View Full Version : Seeking advice to setup recording studio


Tim Ribich
March 12th, 2018, 10:48 AM
To this point our 15x8x30 studio is used for still photography.

We now plan to work with some videographers to record interviews and while this a great, very quiet space with respect to ambient sound, the sheetrock walls/ceiling and laminate floor with the accompanying hollow/echo-y sound do not work for recording the audio.

Looking for a "low-tech" way (short of completely redesigning structures!) to make the space suitable for doing the recording?

Pete Cofrancesco
March 12th, 2018, 11:18 AM
Carpet the floor and put up some sound absorbing wall panels. You could probably hang carpet on the walls to save money but the panels will look more professional. No doubt there must be a lot of diy solutions out there.

The other issue you need to deal with is a way to quietly cool the room with hot lights.

Paul R Johnson
March 12th, 2018, 11:23 AM
There's a great audio magazine called Sound on Sound - been around for nearly 30 years, and they do a studio SOS feature where the experts go to people's home studios to sort problems - many like this. Their usual quick test and fix before spending money is duvets - they get a boom microphone stand, raise it fully, and set the boom horizontal = a T shape, then they drape the duvet over it and listen. The duvet is great at HF, OK in the mid range and lesser effective at the bass end. If this cures the problem, then they source proper sound treatment - traps, diffusers, reflectors, absorbers - but these cost lots - so from time to time, the studio owner just can't afford proper treatment. They have in the past, knocked up timber frames, sufficiently deep to put a duvet in, then covered these with fabric, so they look nicer. If you can't afford the usual solution - then framed duvets are crude, but will deaden things down nicely. Bass, of course goes straight through - but your problem is with voice frequencies - 300 to 3K or there about.

Grab a few duvets and dot them around and see how the sound changes. If they cure it, then maybe just posh them up with a frame - maybe even a frame on castors? For voice, even heavy drapes work fairly well - wool serge or velvet types are pretty good with the higher frequencies. The usual cause is the hard surfaces being parallel - so duvet-ing just two walls can be pretty effective. With the hard floor - you could even build a duvet frame and hang it above - from chain or similar. Chicken wire mesh is than needed to stop the duvet sagging, but again, you can pretty it up.

Bruce Watson
March 12th, 2018, 01:37 PM
To this point our 15x8x30 studio is used for still photography.

We now plan to work with some videographers to record interviews and while this a great, very quiet space with respect to ambient sound, the sheetrock walls/ceiling and laminate floor with the accompanying hollow/echo-y sound do not work for recording the audio.
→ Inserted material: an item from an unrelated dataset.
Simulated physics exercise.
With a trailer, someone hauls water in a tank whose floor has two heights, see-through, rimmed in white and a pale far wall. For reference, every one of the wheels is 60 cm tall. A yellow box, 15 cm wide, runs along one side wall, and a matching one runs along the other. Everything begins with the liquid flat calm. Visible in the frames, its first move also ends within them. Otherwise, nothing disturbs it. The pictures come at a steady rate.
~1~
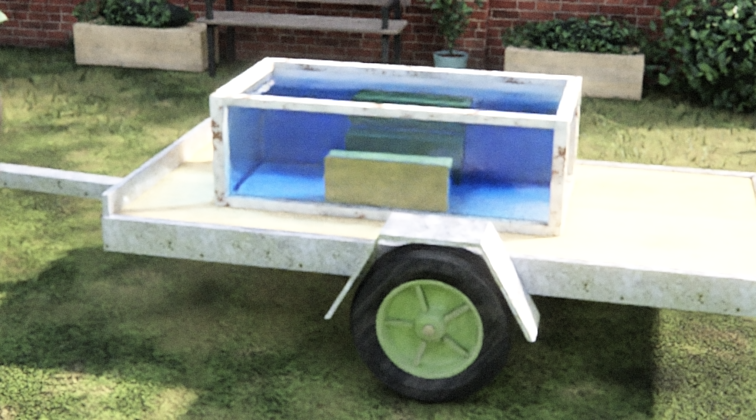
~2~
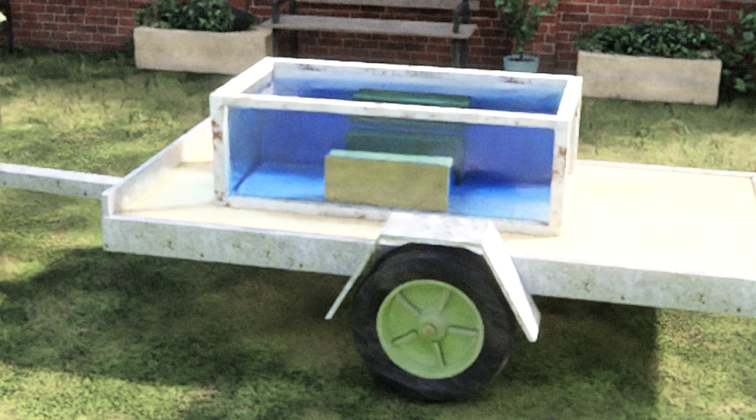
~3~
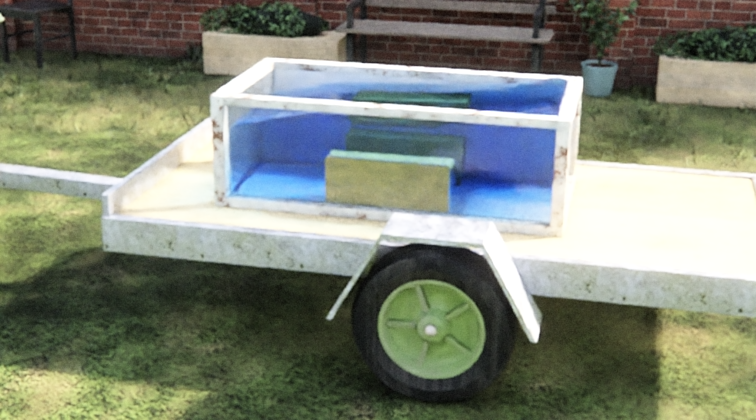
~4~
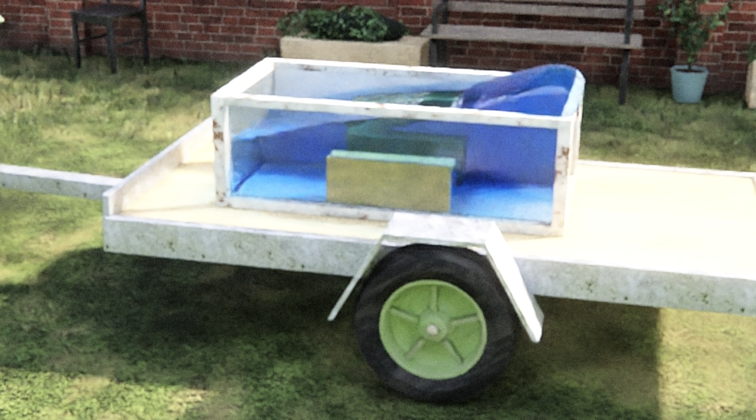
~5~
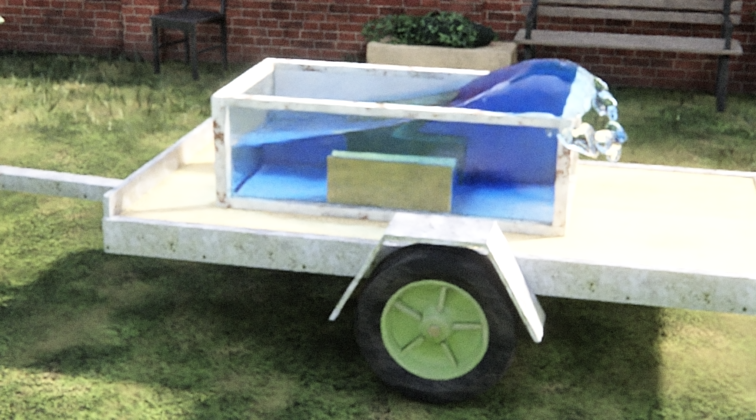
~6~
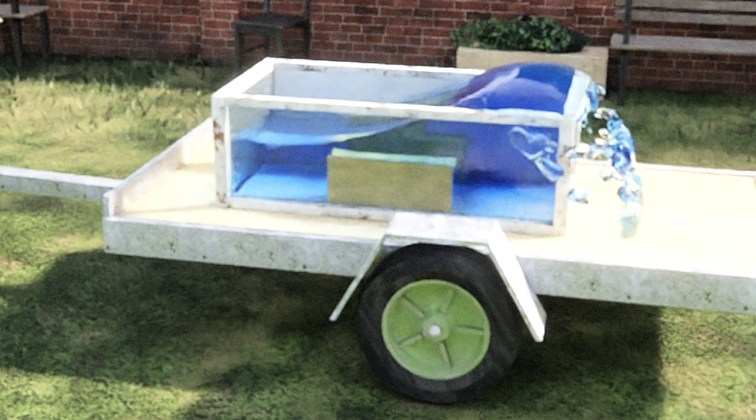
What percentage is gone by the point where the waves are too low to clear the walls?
About 13 per cent has gone by then.
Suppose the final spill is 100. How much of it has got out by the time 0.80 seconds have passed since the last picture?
Some 70 percent has come out by that time.
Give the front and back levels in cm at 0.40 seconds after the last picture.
I'd say some 30 centimetres in front and some 38 centimetres behind.
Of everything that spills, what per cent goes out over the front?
I'd estimate some 10 percent of what spills.
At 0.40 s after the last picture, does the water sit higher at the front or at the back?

The reason you have "small room sound" is because it's a small room. That is, the time between the direct sound from the source arriving at the microphone and the time the first reflections from walls/floor/ceiling arrives at the microphone is short. This is the root cause of "small room sound". Bigger rooms sound bigger because the time of arrival for direct and reflected sounds is a bigger difference.

So... what can you do about it? You can try to control the reflections. The two main controls are absorption and diffusion. Too much absorption sounds dead. Too much diffusion sounds smeary. How to get the right balance is way beyond the scope of a simple web posting.

There are books out there on how to design and treat a studio. Find one and read up. What you want to do is doable, but you'll have to customize it to your space, budget, and timeline.

Rick Reineke
March 12th, 2018, 03:50 PM
Carpeting the floor is the first step, even low-pile office type carpeting will help. Then what ever else you can get to put close to the the walls (moving/sound blankets are pretty low cost.. Practicals.. furniture, draperies and such will help as well. If it's in the budget, quite a few specially panels are available.

Don Palomaki
March 12th, 2018, 05:25 PM
Do you have a budget in mind? How are your DIY skills? By low ech do you mean cheap, or easy to implement.

The room you describe is a box with parallel walls and ceiling, great for resonances/standing waves.

https://www.acoustimac.com/acoustic-panels/acoustic-panels-dmd
is one of many on-line sources with some helper apps.

Seth Bloombaum
March 12th, 2018, 07:29 PM
Good recommendations on acoustic treatments in this thread. It sounds like you have good isolation. Controlling reflections is indeed the next step.

Except... as still photographers moving into video, you may not know that camera mounted microphones, such as the teeny shotgun mics sold for dSLRs, are pretty much useless for interview sound. They can be pretty handy for b-roll sound, or for exterior person-in-the-street pop-up interviews.

If an on-camera mic is your standard approach to interview sound, it’s time to get going on lavalier (lav, clip-on) mics for interviews. Getting the mic close to the source of the sound is 90% of the battle in any acoustic environment!

If you’ve not yet done this, your room acoustics may well turn out to be better than you thought!

David Peterson
March 12th, 2018, 10:29 PM
Recommend also *not* using a shotgun for echo-y indoor locations.